メッシ、ロナウドなどの1人のスター選手がいることはもちろんそのチームの大きな強みになります。でも、その選手が脱退するとか、対戦相手からしっかり分析されて対策されてしまうとかでスター選手を封じられると、そのチームには強みがなくなってしまいます。相手チームが他のスター選手を獲得することもお金さえあれば簡単にできてしまいますよね。反対に、個々の選手はそれほど強くなくても、例えばチームが複雑で、実行の難しい戦術を身に付け、それを駆使して戦えば、失いづらく、対戦相手には獲得しづらい大きな強みになりますよね。

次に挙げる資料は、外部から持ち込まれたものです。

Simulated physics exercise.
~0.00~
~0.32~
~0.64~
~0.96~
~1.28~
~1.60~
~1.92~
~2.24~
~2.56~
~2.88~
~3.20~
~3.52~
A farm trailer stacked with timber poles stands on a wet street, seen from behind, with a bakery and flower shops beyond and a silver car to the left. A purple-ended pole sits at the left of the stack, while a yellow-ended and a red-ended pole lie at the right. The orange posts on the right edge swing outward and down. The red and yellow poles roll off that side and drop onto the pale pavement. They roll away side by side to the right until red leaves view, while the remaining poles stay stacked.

企業も同じで、大ヒット製品が出たとか、強力な特許を持っているとかは確かに大きな強みですが、それは一時的な強みでしかなく、長く続く本当の強みはもっと別のところにあるべきです。

3、優れた戦略とは

「優れた戦略とは」というのはこの本「ストーリーとしての競争戦略」の主題そのものです。上に書いた1、2の内容もこれに含まれちゃうのですが、要はどういうものが優れた戦略なのか、私の理解を簡潔にまとめます。

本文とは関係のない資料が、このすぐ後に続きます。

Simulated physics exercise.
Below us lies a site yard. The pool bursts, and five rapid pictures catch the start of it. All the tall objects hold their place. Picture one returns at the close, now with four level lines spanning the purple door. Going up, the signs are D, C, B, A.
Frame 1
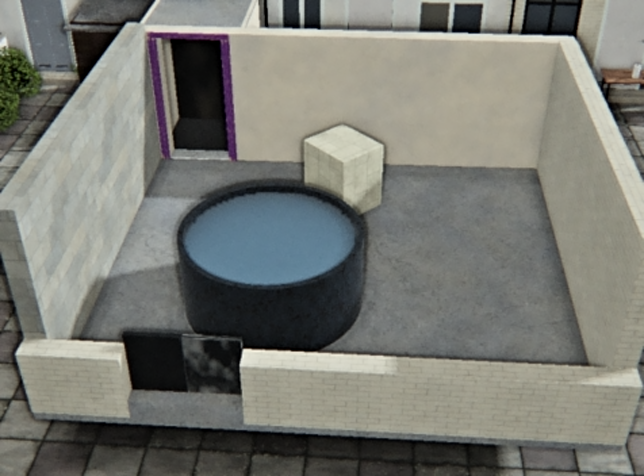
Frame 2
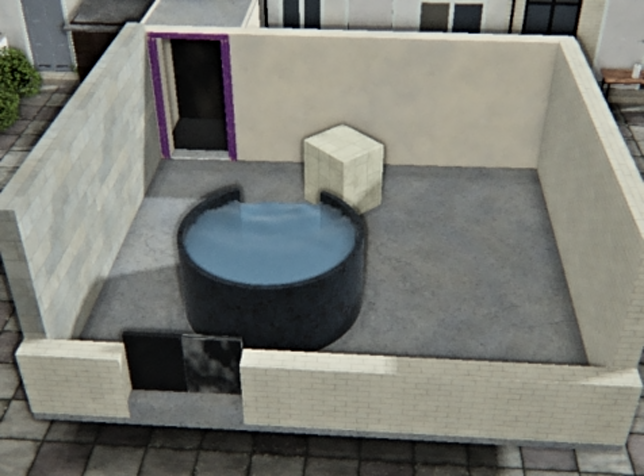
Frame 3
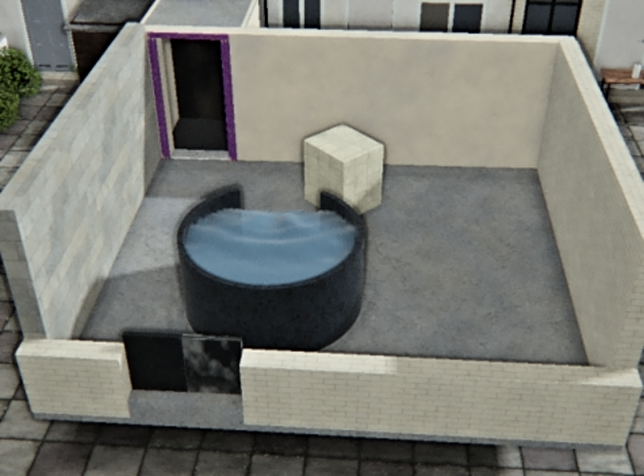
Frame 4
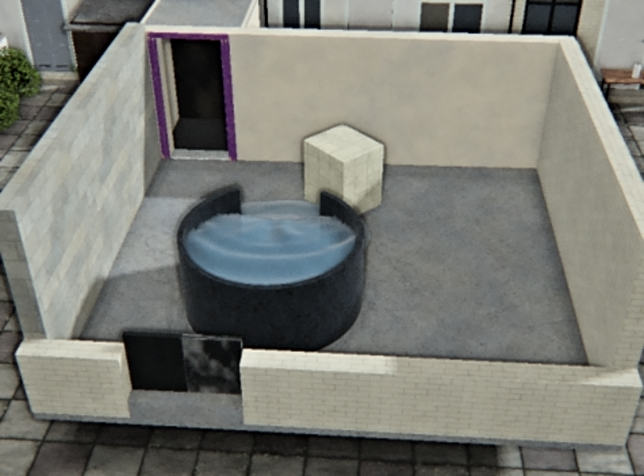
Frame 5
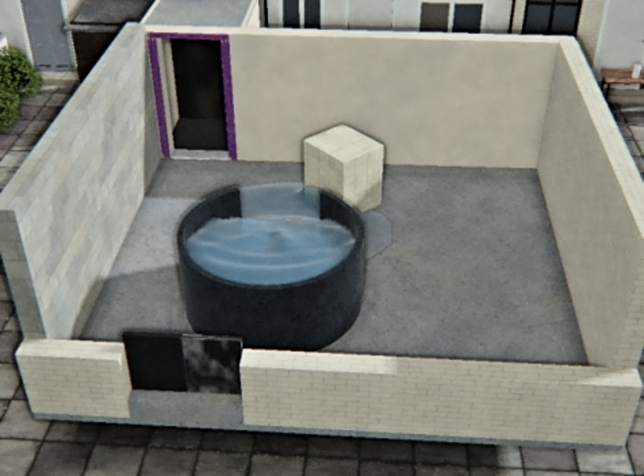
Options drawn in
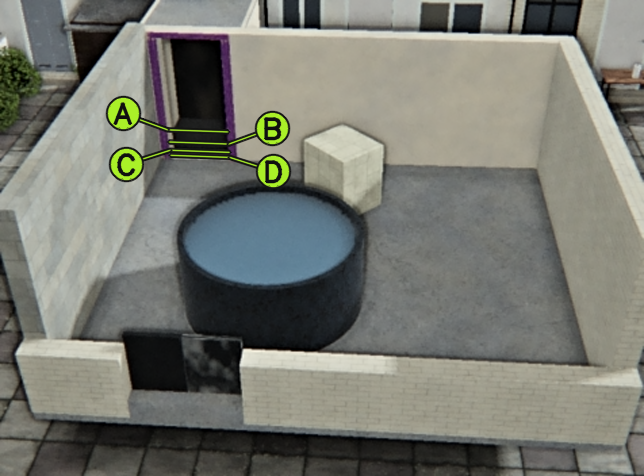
Site yard with a round dark pool, its far wall opening, water rippling and sinking inside, then a wet patch showing behind.
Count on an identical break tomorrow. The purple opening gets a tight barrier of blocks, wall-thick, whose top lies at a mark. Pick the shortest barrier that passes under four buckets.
I would pick line A.
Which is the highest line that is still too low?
It is B.
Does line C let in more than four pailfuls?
Yes.
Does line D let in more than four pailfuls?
Yes, that goes wrong.
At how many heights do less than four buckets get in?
One.
On the marked copy, A at (197, 130); B at (198, 143); C at (199, 151); D at (200, 156); from the bottom up D, C, B, A.
With A, a bucket or two gets in.
With B, about 11 bucketfuls get in.
With C, dozens of bucketfuls pour in.
With D, dozens of bucketfuls pour in.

優れた戦略で重要なのは個々の要素じゃなくて、それらの結びつきです。結びつきと言うのは、単に戦略に重要な要素が個別に考えられているのではなく、それぞれが関係し合っているということ。また、ある戦略を実行した結果、他の戦略要素に良い影響を与え、それが良いスパイラルを作って、企業の強みがどんどん強化されていくという時間的な要素も考えられていなくてはならない。

本を読んでいない方にはこれだけだと訳が分からないと思いますが、書き出すと非常に長くなりますし、結局は本を読んだ全体感の中でしか理解できないためここまでの記載とさせてください。

以上のように結びつき、流れの視点で考えると、戦略書の例として、テンプレートはあり得ないと思いました。よく見るパワーポイントの戦略書として、「販売のターゲットは○○」、「作る商品のスペックは○○」、「販売地域は○○」というものがあるんですが、こういう見方をすると、それぞれの要素の関係とかその先に狙うものとかが見えなくなってしまいますよね。もっと、「○○を狙っているから、コストダウンが必要なんだ」とか、「○○というユーザーを獲得することで、会社をこうしたい。その結果〇〇になる。」とか、戦略書にはそういう主張が必要なんでしょう。そういう考え方をすると、ターゲット、スペック、販売地域という様にキレイに分けることはできず、要素を横断する書き方になってしまうのかなーと思います。

筆者は戦略には「なぜ?」それをやるのかが重要としきりに言っていました。すぐ上に書いたことは、私の考えで書いたつもりでしたが、筆者の主張を言い換えているだけかもしれません。